El ser humano llega a la edad de ser progenitor y ve la infancia y la ancianidad desde distancias demasiado lejanas. Cuando somos padres apenas recordamos cuando éramos hijos y no pensamos que algún día seremos abuelos. Cuando somos padres estamos en una edad fuerte, los niños son muy vulnerables debido a su inocencia y a su falta de circunspección, y los ancianos son débiles a causa de su falta de salud. Cuando somos padres utilizamos el pronombre personal en tercera persona --como hago yo ahora sin poder evitarlo-- cada vez que hablamos de niños y de ancianos. De hecho hay algunos adultos que no aceptan la cercanía de los niños, y otros a los que horroriza sicopáticamente la proximidad de su ancianidad.

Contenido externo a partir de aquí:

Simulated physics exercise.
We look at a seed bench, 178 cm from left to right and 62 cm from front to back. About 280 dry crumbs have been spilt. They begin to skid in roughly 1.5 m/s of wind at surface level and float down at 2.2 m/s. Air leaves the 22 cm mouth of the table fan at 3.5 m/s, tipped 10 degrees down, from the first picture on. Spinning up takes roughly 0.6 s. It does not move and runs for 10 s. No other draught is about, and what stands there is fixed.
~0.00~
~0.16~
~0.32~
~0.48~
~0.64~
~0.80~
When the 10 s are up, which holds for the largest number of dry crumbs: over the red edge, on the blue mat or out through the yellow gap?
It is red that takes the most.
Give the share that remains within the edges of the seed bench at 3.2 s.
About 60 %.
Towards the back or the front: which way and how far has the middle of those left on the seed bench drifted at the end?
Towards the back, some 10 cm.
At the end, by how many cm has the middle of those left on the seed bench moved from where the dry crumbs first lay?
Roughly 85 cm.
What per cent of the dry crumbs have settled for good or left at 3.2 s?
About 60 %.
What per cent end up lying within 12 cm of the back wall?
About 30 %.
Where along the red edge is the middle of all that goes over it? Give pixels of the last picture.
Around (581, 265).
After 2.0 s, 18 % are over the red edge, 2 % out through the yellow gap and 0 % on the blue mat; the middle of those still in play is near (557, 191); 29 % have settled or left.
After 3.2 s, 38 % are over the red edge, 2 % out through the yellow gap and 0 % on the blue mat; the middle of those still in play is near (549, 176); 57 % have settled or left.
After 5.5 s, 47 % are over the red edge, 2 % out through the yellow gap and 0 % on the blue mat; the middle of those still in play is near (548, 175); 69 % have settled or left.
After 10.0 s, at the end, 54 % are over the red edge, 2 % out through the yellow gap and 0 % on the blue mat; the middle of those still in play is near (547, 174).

Cuando somos padres nos invade con frecuencia la nostalgia y pensamos que cualquier tiempo pasado fue mejor, como escribió Jorge Manrique . Pero aún así, no daríamos nada por volver atrás, porque nuestro instinto nos empuja inexorablemente a seguir hacia el futuro, quizá debido a que, con mentalidad de adultos y de padres, vemos en la infancia de nuestros hijos un tiempo insulso; y demasiado compulsivo en su juventud.

Tampoco queremos que el futuro se presente sin avisar, aunque por otro lado arreamos al tiempo porque cada día hacemos planes para la posteridad. Siempre pensamos en un suceso por venir: la boda de un hijo, el nacimiento de un nieto, la licenciatura de una hija, el pago de la última mensualidad de la hipoteca, y ¿por qué no?, la jubilación.

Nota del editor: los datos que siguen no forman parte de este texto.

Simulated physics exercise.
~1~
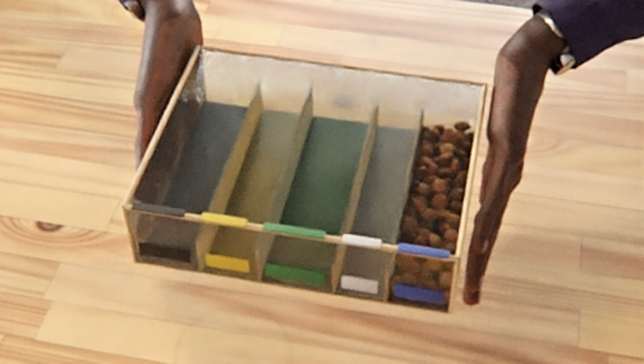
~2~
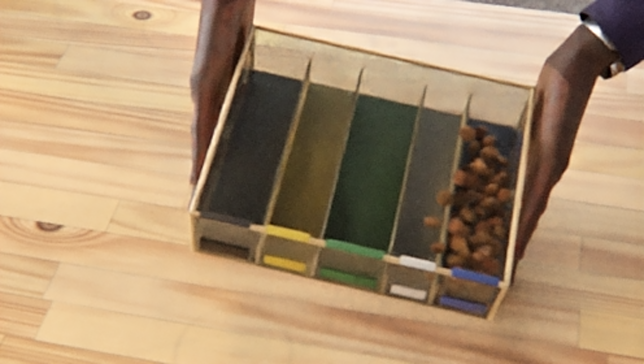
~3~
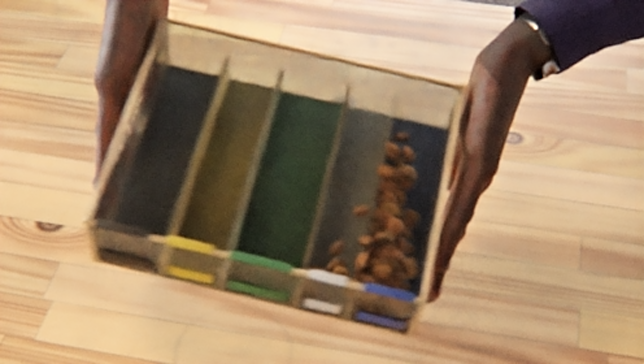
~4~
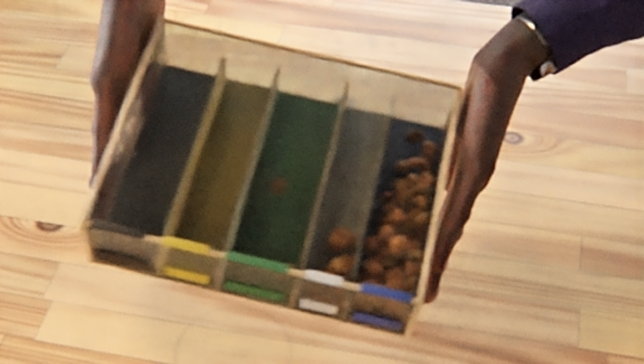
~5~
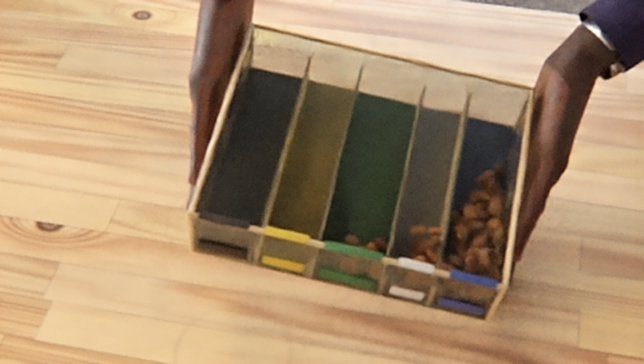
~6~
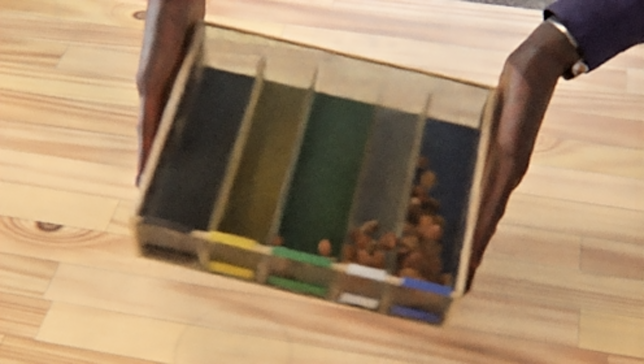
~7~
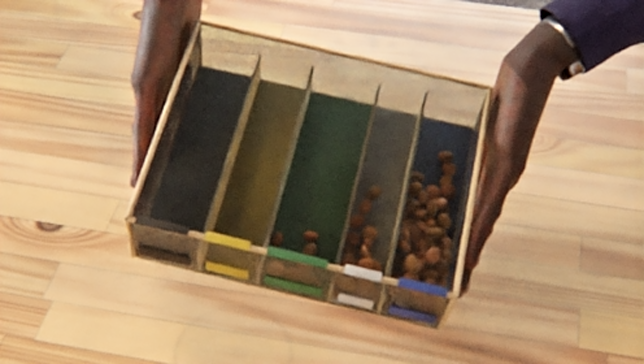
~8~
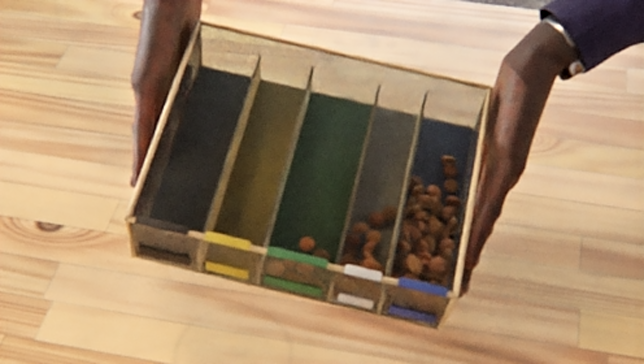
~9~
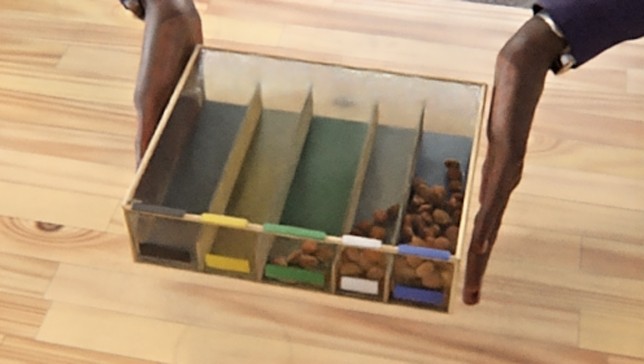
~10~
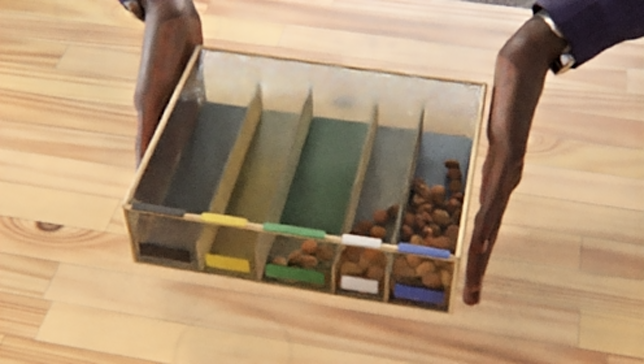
On a wooden tabletop, two hands tilted a clear-lidded, divided box of brown kibble and shook it from side to side, then leveled it, leaving most pieces in the blue section, some in the white and a few in the green.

La vejez es la más dura de las dictaduras, canta Alberto Cortés , aunque hay quien intenta someterla a base de cremas antiarrugas, bisturí o paseos interminables. Pero lo único que se puede hacer es ablandar su tiranía. La edad es un cúmulo de años que nos van recordando quiénes somos, dónde estamos y hacia dónde vamos. Quizá nuestro único antídoto contra su mensaje persistente es no pensar en ella. Pero eso es casi imposible.